Giving up for Lent
A fascinating discussion on Lent can be found at Theology Forum. The article is written by James Merrick, with several people, so far, responding.
Merrick says
Too often[Lent] has been reduced to simply ‘giving up' a certain feature of one's life. And those who don't fully understand it treat that practice as a New Years resolution, giving up trivial things like chocolate."
That is a good summation of popular ideas about Lent. Merrick says
... Lent is best understood as a season where our present human condition is pondered and grieved. Indeed, the gravity of our mortality prompts us to mourn and mortify its cause, our sin.
He goes on to suggest that "giving up" can be understood (in one way) via "the language of sanctification or 'setting apart'." He says this would rule out easy things like those we shouldn't be doing anyway; aka New Year's Resolutions. Giving up smoking for Lent, for example, would trivialise the whole idea. I think he also means that "giving up" certain disciplines that we should be maintaining- a mini-vacation is his term, is not what is needed.
Instead, we would set aside those activities which are good and to which we are called, but are in need of rejuvenation by and reorientation towards love. We ‘give up' things, then, in order to hallow them, to set them apart for divine service. ...if we understand the act of ‘giving up' as that of 'setting apart' then we can allow it to be an occasion for one to consider the gulf between the true purpose of an act and our selfish misuse of it. In this way, our penitence and mortification are not general, but focused, focused on the specific sinful inclinations that keep us from serving God in this act.
I struggled to understand what he meant by this. But it becomes clear in Merrick's response to one respondent. He says
For me, it was a matter of thinking about where God has been most domesticated in my life. I decided to give up scholarship for Lent because ironically I am finding that I can sit and think all day about God without ever really thinking about God. Perhaps the best way to approach this issue, then, is to think about what things you've done that in that past have been oriented towards devotion to God and his loving service, but now you find are fairly self-centered.

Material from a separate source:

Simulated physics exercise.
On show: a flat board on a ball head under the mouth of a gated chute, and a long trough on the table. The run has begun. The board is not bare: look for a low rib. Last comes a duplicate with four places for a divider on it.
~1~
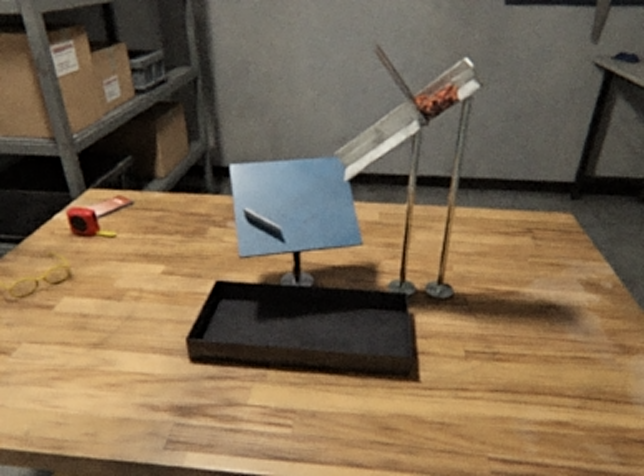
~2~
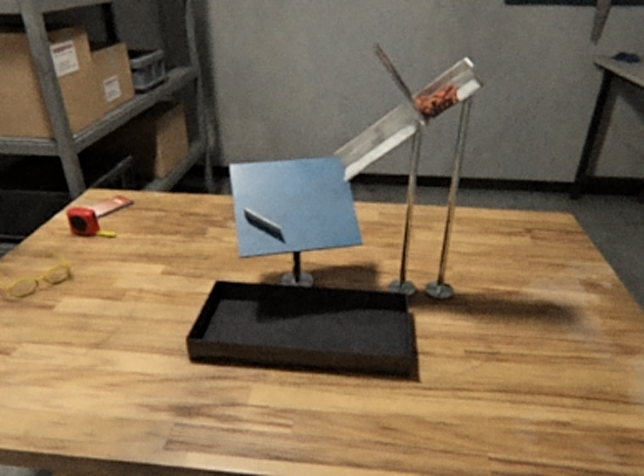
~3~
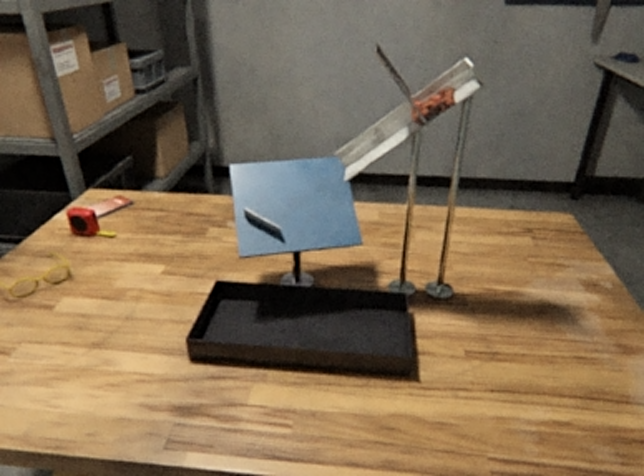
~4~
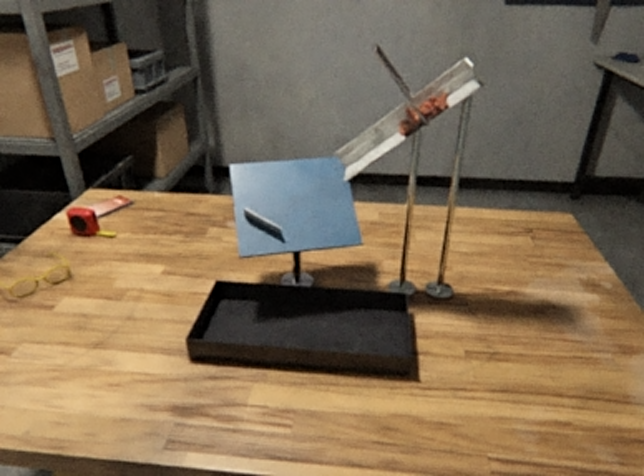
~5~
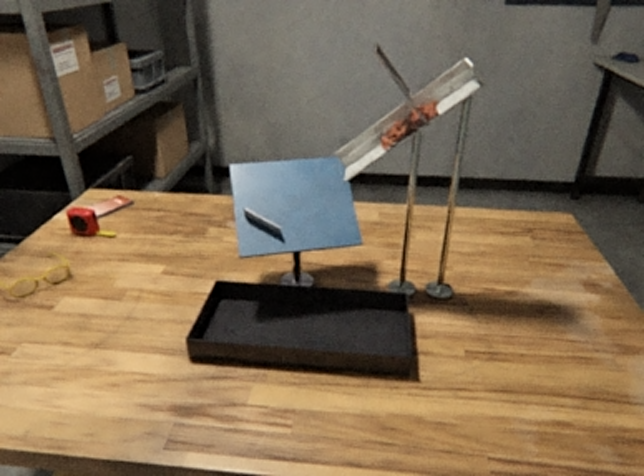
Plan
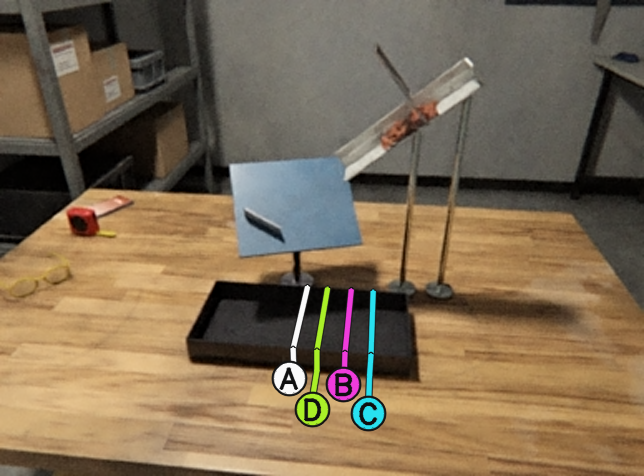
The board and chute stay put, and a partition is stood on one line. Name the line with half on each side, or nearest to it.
Choose A.
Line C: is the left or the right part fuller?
More lands on the left.
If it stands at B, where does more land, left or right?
The left side.
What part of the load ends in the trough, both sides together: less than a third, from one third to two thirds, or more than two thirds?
About that: More than two thirds.
On the marked copy, line A crosses the front rim at (293, 348); line B crosses the front rim at (345, 352); line C crosses the front rim at (371, 354); line D crosses the front rim at (317, 349).
With A, of what is caught, roughly two thirds on the left of the divider, roughly a third on the right.
With B, of what is caught, almost all on the left of the divider, just a few on the right.
With C, of what is caught, every piece on the left of the divider, not one piece on the right.
With D, of what is caught, almost all on the left of the divider, about a tenth on the right.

As someone commented, this is "a great clarification." Setting aside time to "ponder and grieve" our present human condition is good. It may lead to changes in the way we live. We may be convicted about the way we are living and re-orient our energies in a more God-ward direction. But how compromised will that process be if we are pondering and grieving in the presence of a domesticated God?
As "long term" Christians, there is always the danger that we tame God. We do things well, practised and skilfully. What we are doing becomes too easily us, and too independent of the discomfort of the Divine. Merrick's skill is scholarship; he is a PhD candidate. Hence it is in scholarship that he will most likely domesticate God. I am a preacher and writer. How much of what I preach and write is simply me, and my cleverness and rhetoric, unfiltered and unchallenged by God?
Some colleagues may wish to suggest here that cleverness is not an issue... :-) ... but really, it is. We do cleverness. God does wisdom.
How can I give up preaching and writing for Lent? This is what I'm paid to do. I can imagine the response if I told the parish elders I was not going to preach!
What comes to mind is something I have been avoiding. I need to do some survey and research work in order to set some directions for a church rewired. I've kept myself too busy writing, and doing other things. If I do a little less writing (give it up) and spend the time on the hard stuff, and discerning what is required there, maybe the writing and preaching which follows, will contain a little more of God.
Merrick also says... examine yourself in the light of God's Word and the power of his Spirit and discern where the distraction from God is coming from.